Sunday, January 9, 2011

2010 Year-In Review

I took the week off so as to avoid reading Timothy Ferriss's The 4-Hour Body, but will resume this bloggerly venture next week with Rachel Ray's Look + Cook. In the mean time, here is an overview of some of the books I read this year.

Dostoevksy, Fyodor. Demons. (Translation by Richard Pevear and Larissa Volokhonsky.) I'm not sure how to go about "blurbing" one of Dostoevsky's numerous heavy masterpieces, especially since I read this one back in March. I guess one could say it chronicles the political degeneracy of a Russian town, but this seems grossly inadequate. What I can say is that I thoroughly enjoyed it, even if I can't remember any of the Russian names off the top of my head.

Turgenev, Ivan. Virgin Soil. (Translation by Constance Garnett.) It may be Garnett's drab translation, but this Russian political novel did not grab me in quite the same fashion that Demons did. Thankfully, it's a lot shorter in length.

Oe, Kenzaburo. A Personal Matter. (Translation by John Nathan.) This may be the most disturbing book I read this year. Most Japanese novels seem that way. It is also the first work by Oe I've read that does not focus on World War II. Instead, it chronicles the days following the birth of "Bird's" son, who is born with a grotesquely misshapen head.

Fitzgerald, F. Scott. The Beautiful and Damned. I know, I know. No one likes this book. Except for me, I suppose. It's such a New York-centric book that I found every bit of it comforting while I was reading it in the dreary heartland of Texas.

Nabokov, Vladimir. Glory. (Translation by Dmitri Nabokov.) This is the book I must have read exactly one year ago, and it has already completely slipped from my memory. I think it had something to do with a Russian. 

Patchett, Ann. Bel Canto. This novel falls under that big umbrella known as "chick-lit," a novel in which men are always falling indiscriminately and constantly in love with women. It's very annoying.

Grass, Gunter. Cat and Mouse. (Translation by Ralph Manheim.) I fell so in love with Grass's The Tin Drum, that I've continuously gone back to the man's other books, only to be disappointed time and again.

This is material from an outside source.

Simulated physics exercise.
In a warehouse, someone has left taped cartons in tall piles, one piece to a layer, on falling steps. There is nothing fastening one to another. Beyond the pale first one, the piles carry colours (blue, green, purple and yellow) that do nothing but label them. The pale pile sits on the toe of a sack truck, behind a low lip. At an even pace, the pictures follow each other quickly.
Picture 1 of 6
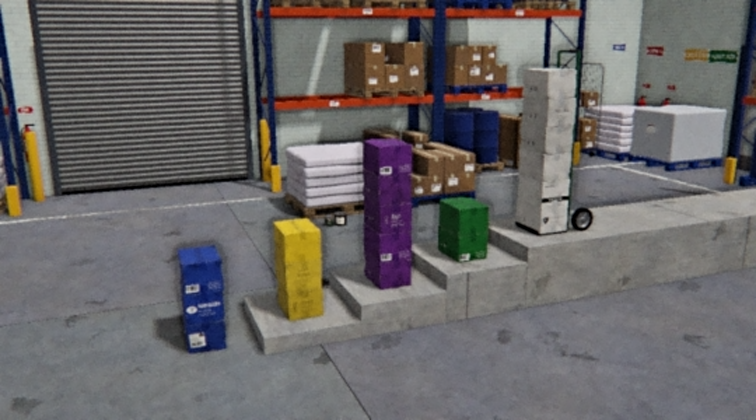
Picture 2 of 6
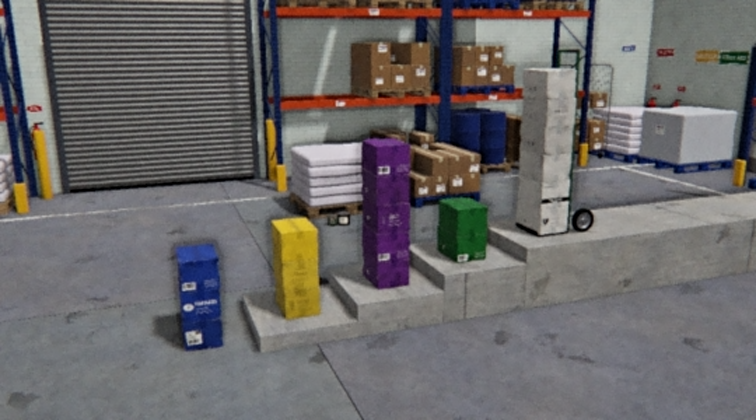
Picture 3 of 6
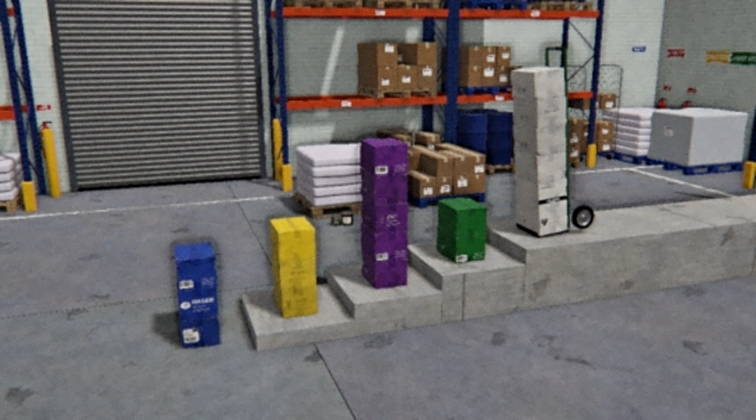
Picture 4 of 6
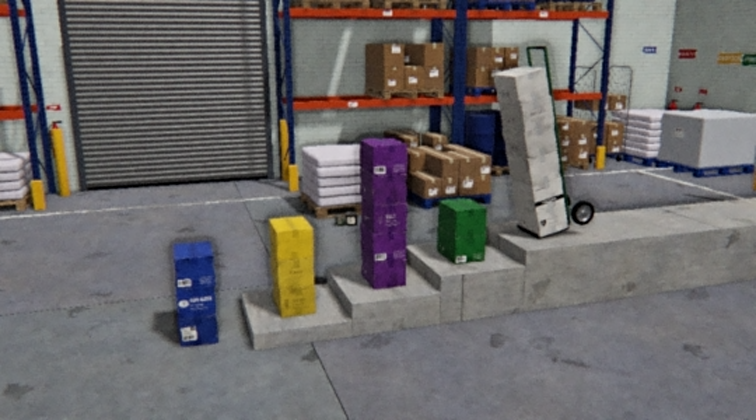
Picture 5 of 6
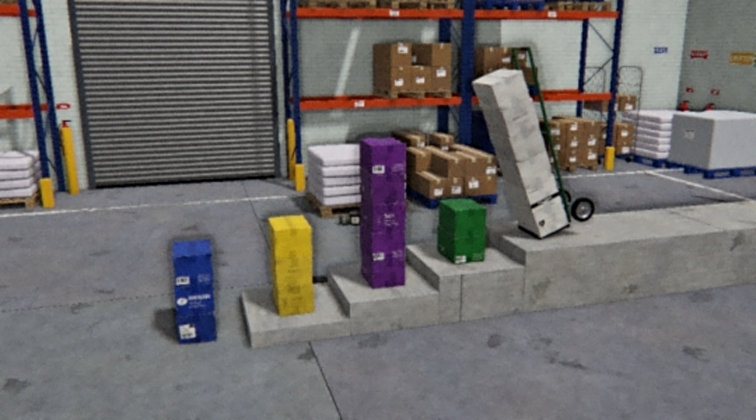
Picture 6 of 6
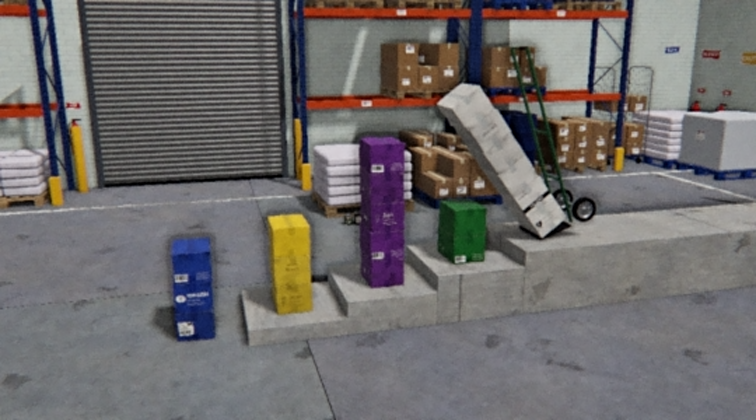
A tall pale pile of taped cartons leans left from a green sack truck on the highest of several concrete steps, seen from slightly above in a warehouse with a shutter and racking. Green, purple, yellow and blue piles stand leftward below it, the blue on the floor. The pale pile starts upright and tilts increasingly left over the green one, which stays still like the others, while the camera shifts slightly.
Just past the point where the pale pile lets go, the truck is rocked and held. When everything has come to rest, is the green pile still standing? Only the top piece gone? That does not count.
Yes. Looks like that pile is safe this time.
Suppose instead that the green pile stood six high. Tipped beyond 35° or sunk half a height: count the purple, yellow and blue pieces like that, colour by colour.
By colour, that gives purple at 5, yellow at 2 and blue at 2.
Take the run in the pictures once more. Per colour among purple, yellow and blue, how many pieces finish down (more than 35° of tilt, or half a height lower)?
The tally reads purple 4, then yellow 0, then blue 0.
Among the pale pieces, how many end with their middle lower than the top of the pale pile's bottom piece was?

Though not his worst work, Can and Mouse seems like a paltry follower to his masterpiece.

Hesse, Hermann. Siddhartha. (Translation by Hilda Rosner.) On the cover of my edition, the publisher has cleverly written, "His most famous novel." Which is too bad, because it is certainly not his best. (I think Steppenwolf is.)

Martin, Steve. An Object of Beauty. Another great New York book. Martin deftly chronicles the art world from the early 1990's through 2009. There's not much of a plot, but the setting is really all that counts here. Also, it's short and illustrated.

I am now reading an excellent new novel by Aminatta Forna, The Memory of Love, which chronicles both pre- and post-war Sierra Leone, the country in which the author was born and raised. Probably the best book I've read all year.





1 comment:

  1. Heavy on the Russians, good work. And I liked Siddhartha a lot, but I already told you that. I think that means I'm further along on the path to spiritual enlightenment, but I can't be sure.